From your daughter’s heart

By Brittni Henderson

Earlier this year, my father John gracefully retired from the Providence Police Department after 20 years of service. For all of us, it was a weird and confusing concept to think of Dad as anything else but a police officer—he was made for the job. My father is the type of person who can walk into a room and either instantly know someone or make a lifelong friend. I have always looked up to his outgoing nature, ambitious work ethic, and even stronger family values. When he retired, I knew it was his time to rest, relax, and spend time doing other things—but it also allowed me to take a moment to reflect on his career, his accomplishments, and the way he helped mold me into the woman that I am today.

After years of hearing stories from the Henderson side of the family, I’ve learned that my dad and his siblings grew up humbly in a small apartment in Providence with my late grandparents. The three Henderson children grew up to live different lives, especially my middle child father. One of the most poignant stories that gets revisited every holiday, is the one where my grandmother and Father decided to simultaneously change their lives for the better. My grandmother checked herself into an alcohol rehabilitation center and my father decided to enlist in the United States Marine Corps to change the path on which his life was heading.

This story constantly motivates me to remember that the fate of my life lies in my own two hands. As an adult, hearing this story again and again inspires me to be better. I grew up with practically everything I ever wanted, something my dad and his family didn’t have. I faced no hardships, lived in a warm and welcoming home, and was given every single opportunity there is to have. I am grateful for the experiences and choices of not only my father, but also his entire family.

My father was honorably discharged from the Marines in 1987, and worked for the State of Rhode Island at the North Central Airport in Lincoln. After leaving this position, he worked at the University of Rhode Island in Campus Security. Both of my parents always worked, but my dad always had more of a “non-standard” work schedule, so we could spend a lot of time together during the day before I went to school.

I remember doing everything with my dad; it was like we were two partners in crime—which my mom would probably say is still true to this day! We would run errands and always get breakfast together at a small diner in North Providence. I will never forget that. Flash-forward to my twenties (and now thirties), we still meet up for breakfast once in a while, but at a different café in Providence. It’s a minute memory in the grand scheme of things, but to me it will always be something I hold close to my heart.

Just a few years after I moved to Smithfield, my father was sworn in to service as a Patrolman on the Providence Police Department. I remember thinking how cool it was to have a dad who was a police officer. I was proud to know that my father would be helping people and working a job that would make such an impact on other human beings. In retrospect, I never realized how this really affected the career choices that I would make. I have always been drawn to jobs like this. I watched the way he would interact with people, as he has such an easy time meeting new people. He would be become a role model for the person I became as an adult.

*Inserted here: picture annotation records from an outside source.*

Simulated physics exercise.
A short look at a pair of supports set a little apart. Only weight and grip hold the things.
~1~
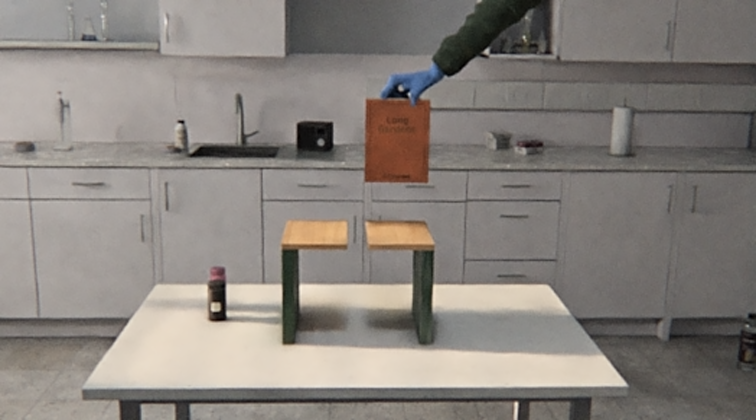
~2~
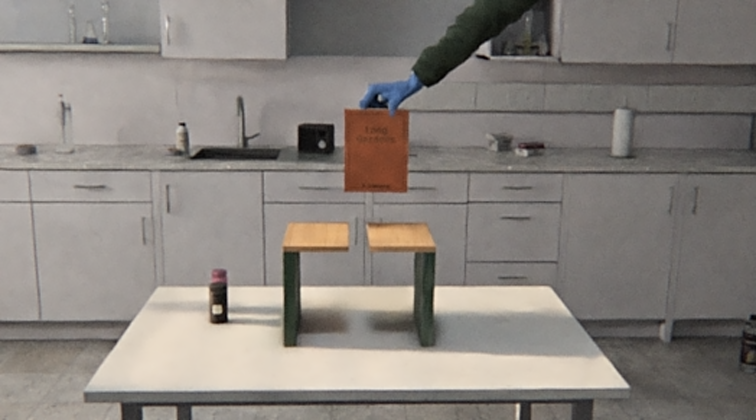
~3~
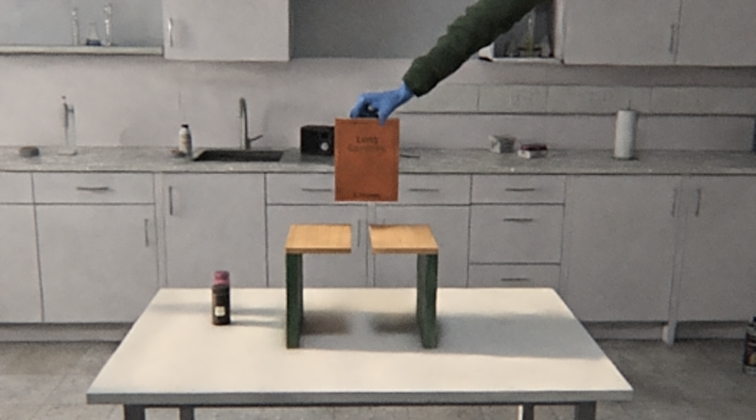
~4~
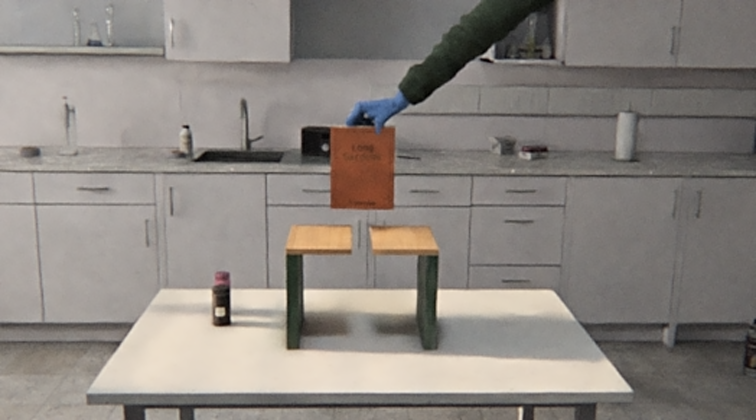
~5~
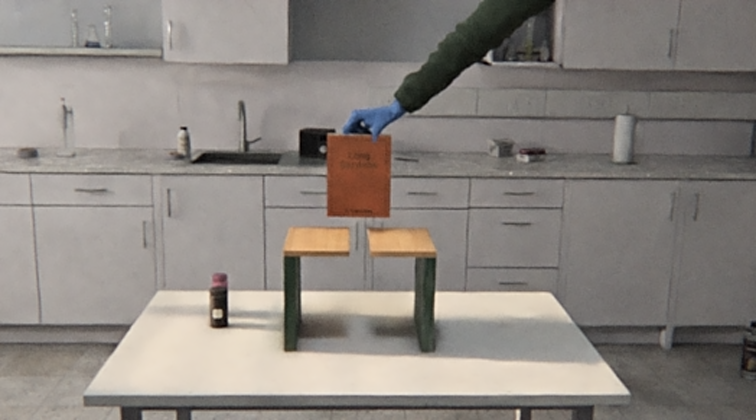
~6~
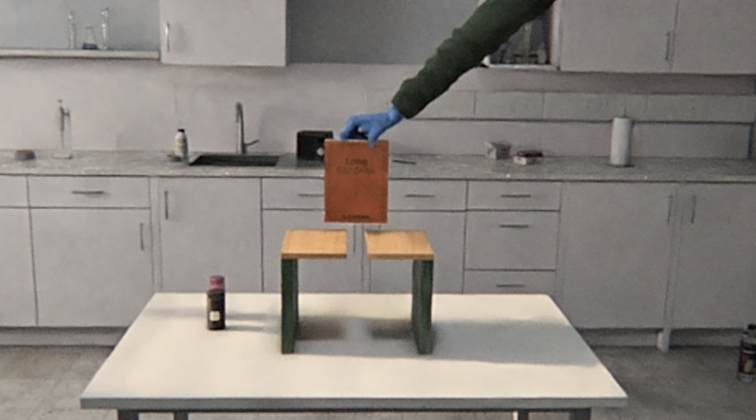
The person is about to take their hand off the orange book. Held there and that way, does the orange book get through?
The book lodges.
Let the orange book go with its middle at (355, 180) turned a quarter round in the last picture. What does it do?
Then it goes down the gap.
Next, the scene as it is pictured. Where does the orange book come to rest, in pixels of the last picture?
At about (356, 201).
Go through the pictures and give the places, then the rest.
The first frame shows on its way; orange book (397, 141); black shaker (217, 301).
The second frame shows on its way; orange book (376, 150); black shaker (218, 303).
The third frame shows on its way; orange book (367, 160); black shaker (221, 305).
The fourth frame shows on its way; orange book (363, 167); black shaker (221, 305).
The fifth frame shows on its way; orange book (359, 176); black shaker (219, 307).
The sixth frame shows poised above the slot; orange book (356, 181); black shaker (216, 309).
Then, 0.20 s past the last view, orange book displaced a little near (356, 200).
Then, 0.30 s past the last view, orange book resting near (355, 200).
Finally, moved from the start, orange book; the other 2 still in place. Final places as the last picture's camera would see them, orange book near (356, 201). The book stays on top.
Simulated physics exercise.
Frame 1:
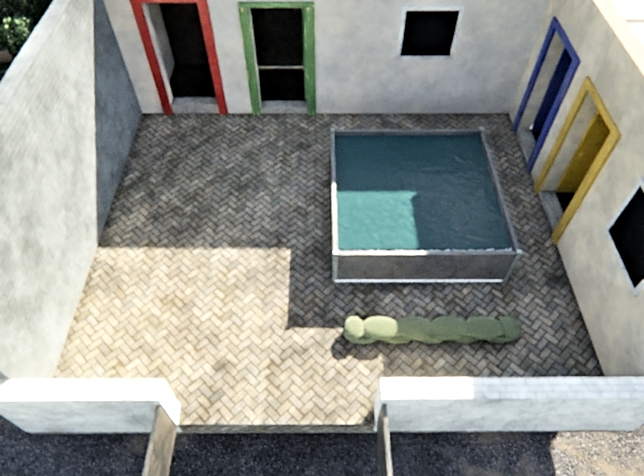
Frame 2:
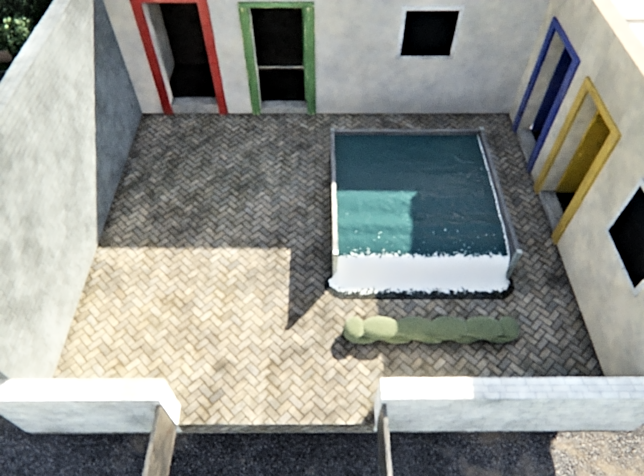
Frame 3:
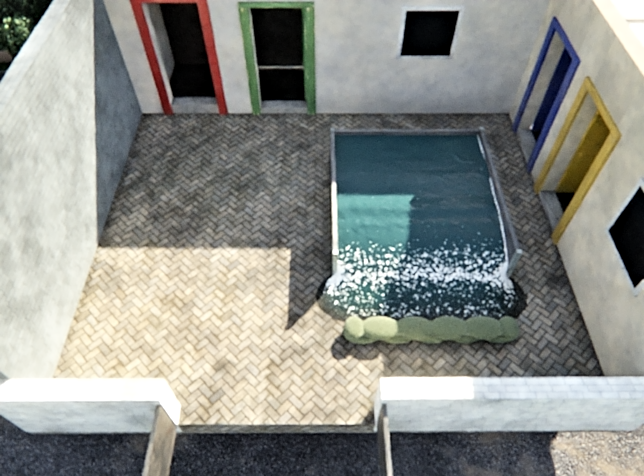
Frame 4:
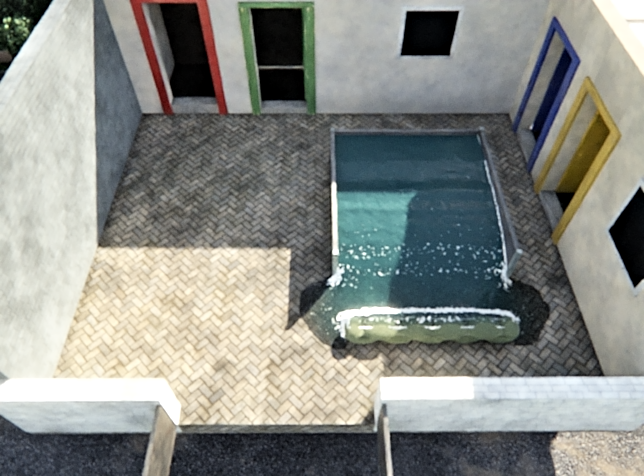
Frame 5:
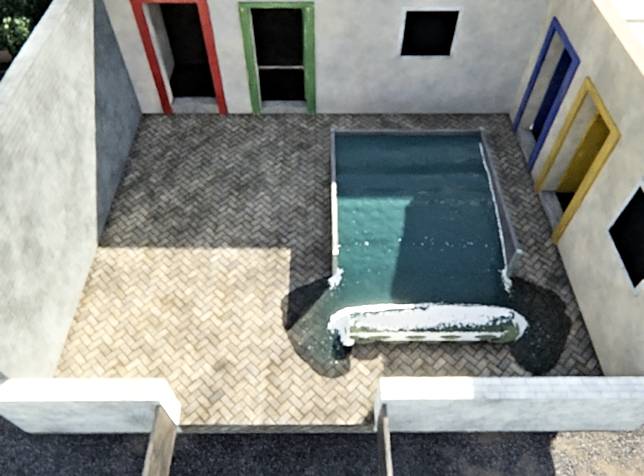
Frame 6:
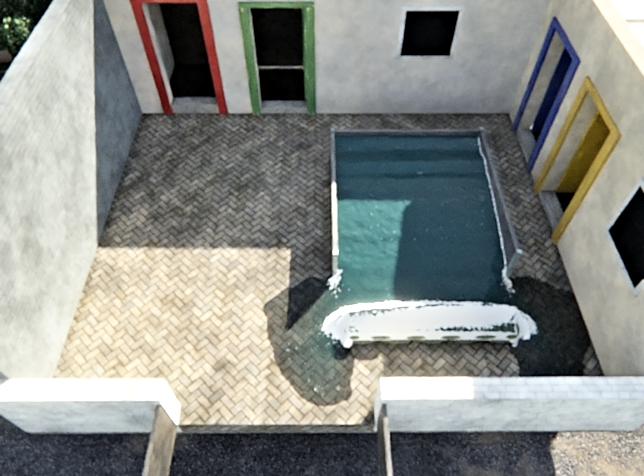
Water bursts from the tank's front, foams against the row of sandbags, and spreads around both ends.
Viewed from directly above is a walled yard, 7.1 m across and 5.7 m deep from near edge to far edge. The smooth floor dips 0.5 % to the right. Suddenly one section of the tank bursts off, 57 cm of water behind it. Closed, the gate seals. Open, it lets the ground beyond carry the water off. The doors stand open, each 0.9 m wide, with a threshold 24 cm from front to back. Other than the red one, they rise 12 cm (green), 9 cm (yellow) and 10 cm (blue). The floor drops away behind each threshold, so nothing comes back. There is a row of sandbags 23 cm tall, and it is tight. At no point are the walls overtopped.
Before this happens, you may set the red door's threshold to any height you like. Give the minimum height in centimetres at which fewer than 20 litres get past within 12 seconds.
7 cm.
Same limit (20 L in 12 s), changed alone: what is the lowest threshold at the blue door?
Blue: Roughly 7.5 cm.
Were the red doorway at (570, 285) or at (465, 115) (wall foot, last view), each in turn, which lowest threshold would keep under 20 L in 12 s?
You'd want roughly 24 cm there first, then roughly 13.0 cm.
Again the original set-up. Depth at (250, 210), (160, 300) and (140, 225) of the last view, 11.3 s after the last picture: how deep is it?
Taking the spots in order: About 7, 6 and 4 centimetres.
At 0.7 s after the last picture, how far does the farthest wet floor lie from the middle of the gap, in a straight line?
Close to 3.4 metres, I'd say.
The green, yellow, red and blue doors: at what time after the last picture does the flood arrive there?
The green door gets it at 6.0 s, the yellow door at 1.4 s, the red door at 5.5 s and the blue door at 2.2 s.
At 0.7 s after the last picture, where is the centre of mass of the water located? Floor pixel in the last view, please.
Around (417, 248).
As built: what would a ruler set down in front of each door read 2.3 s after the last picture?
Depth (cm): Green 0 / yellow 4 / red 0 / blue 1.
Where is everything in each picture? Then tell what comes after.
In the first frame, the tank at (415, 189) is whole and still, 57 cm deep; the red door at (185, 68) is dry.
In the second frame, the gap is at (422, 270), the front 0.3 m out at (337, 293); the back of the tank holds 57 cm.
In the third frame, the front is at (355, 318), 0.7 m from the gap at (421, 271); 1.8 m2 of floor is wet, 57 cm left at the back.
In the fourth frame, the front is at (338, 342), 1.0 m from the gap at (421, 272); 2.7 m2 of floor is wet, 57 cm left at the back.
In the fifth frame, water pours out at (421, 272) and has run 1.4 m, to (321, 367); about 14 cm deep outside, 57 cm at the back.
In the sixth frame, the gap is at (421, 272), the front 1.8 m out at a hidden place; the back of the tank holds 56 cm; 4.5 m in a straight line remain to the red door at (185, 68).
Then, 0.7 s after the last picture water covers 25 % of the floor, deepest (44 cm) near (431, 282); it has not reached the red door.
Then, 2.3 s after the last picture water covers 50 % of the floor, deepest (37 cm) near (578, 314); it has not reached the red door.
Then, 11.3 s after the last picture water covers 95 % of the floor, deepest (12 cm) near (367, 117); 9 cm at the red door, 0 litres in over its 20 cm threshold.
At the red door as built, the water peaked near 12 cm, 7.3 s after the last picture.
Run again over the same 12 s with other heights there, 28 litres in over 6.5 cm, 11 litres over 8 cm. The limit of 20 litres is kept from about 7 cm up.
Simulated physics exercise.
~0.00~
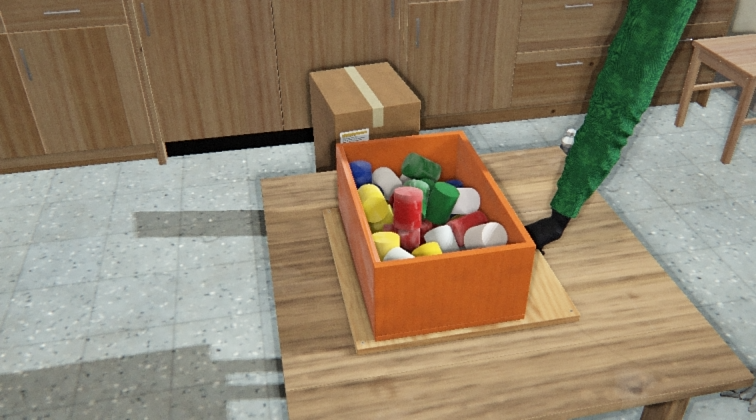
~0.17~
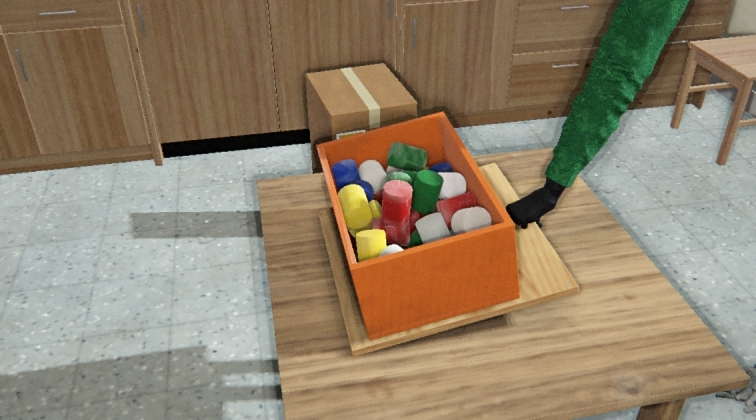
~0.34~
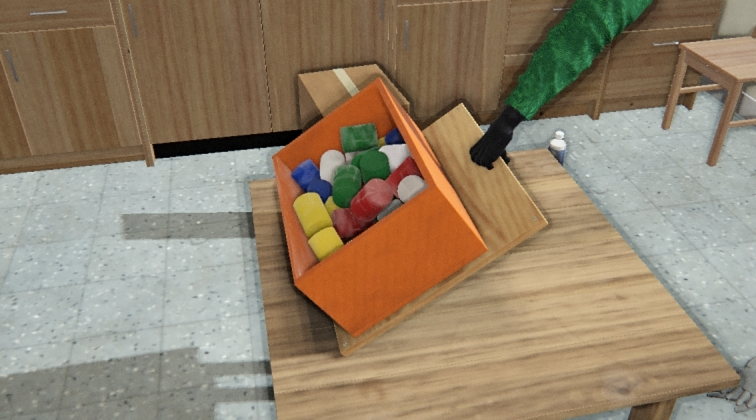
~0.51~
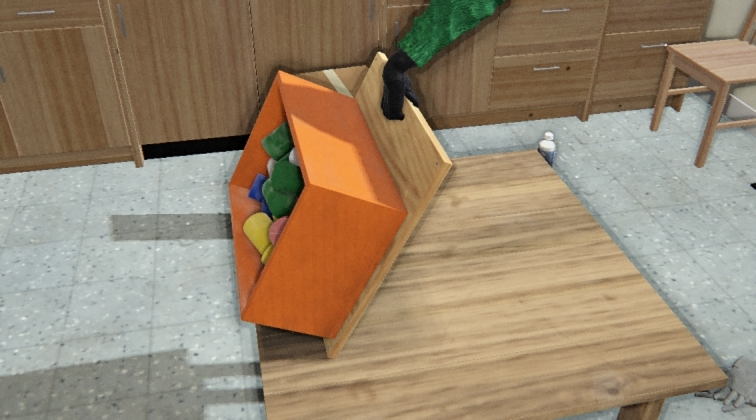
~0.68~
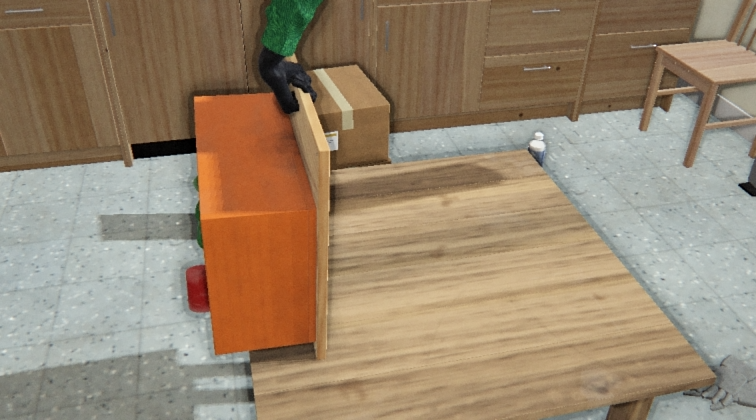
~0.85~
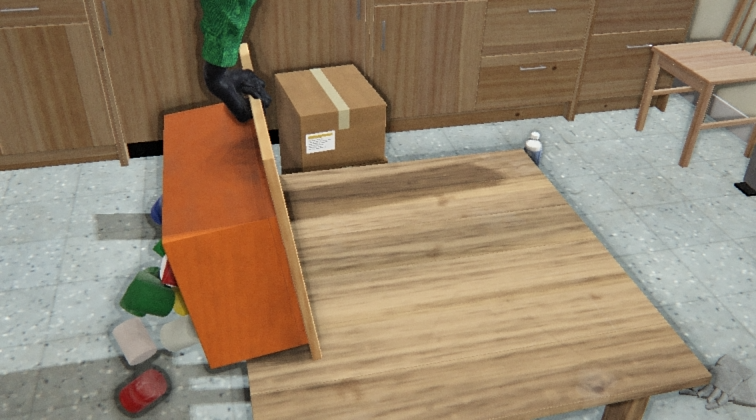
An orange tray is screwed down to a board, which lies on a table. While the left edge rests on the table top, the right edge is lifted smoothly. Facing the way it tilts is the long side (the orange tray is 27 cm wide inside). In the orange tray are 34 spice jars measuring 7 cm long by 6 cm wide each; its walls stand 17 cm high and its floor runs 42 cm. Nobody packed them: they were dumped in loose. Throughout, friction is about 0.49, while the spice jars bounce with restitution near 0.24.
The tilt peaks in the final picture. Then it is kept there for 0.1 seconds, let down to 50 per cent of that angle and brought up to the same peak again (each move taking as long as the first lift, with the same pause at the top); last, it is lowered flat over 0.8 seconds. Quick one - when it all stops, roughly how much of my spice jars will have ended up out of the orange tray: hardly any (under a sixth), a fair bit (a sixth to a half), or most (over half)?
Most, over half.
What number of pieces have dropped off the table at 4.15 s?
I'd put the number around 25.
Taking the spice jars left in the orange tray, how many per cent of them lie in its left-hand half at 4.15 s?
Around 90 per cent.
After 1.38 s, tilt 73°; 21 of 34 out of the orange tray.
After 2.04 s, tilt 59°; 23 of 34 out of the orange tray.
After 2.96 s, tilt 81°; 23 of 34 out of the orange tray.
Final count (at 4.15 s), 23 of 34 out of the orange tray. Asked share, 23 of 34, 68 per cent.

After being on the job in Providence for about two years, the tragic events of September 11, 2001 took place in New York City. A few days after the horrific incidents, the Providence Police Department chose a handful of officers to travel to NYC to assist the New York Police Department. My dad was one of those chosen, and he spent time in the city being a helping hand with the grueling process of bringing light back into the city. I was only 12 years old at the time, but old enough to understand that this would be a turning point for everyone. I’ve seen photos of my dad’s time at Ground Zero, but will never understand what my dad and the other officers felt being there at such a crucial time in American history. I do know that it continued to solidify the every-growing inspiration that my father has been to me my entire life.

For the rest of his career, my dad continued to work hard and remain positive, even as the climate around law enforcement began to change. He received many awards and commendations, including the prestigious Chief’s Award and recognition for numerous firearms and narcotics arrests. He was a certified instructor in the Emergency Vehicle Operation Course in the Rhode Island Municipal Police Academy and a Field Training Officer for the PPD.

Although I know that my dad worked hard to maintain a positive reputation for law enforcement officers, I also know that there have been some who did not. While this job was legitimately perfect for my dad, it was the right time for him to retire. With all of the influence and inspiration he brought me, there was also the fear of getting a call late at night that he was injured, or worse. My hope is that the climate around law enforcement changes soon. He will always inspire me to be a better person, so I hope his career will be a reminder that there is still good in this profession.

To my dad John, thank you so much for everything for Derek, Mom, Brady, and me. We love you so much. Continue being that friendly, outgoing, motivated, and strong person I’ve known for thirty years.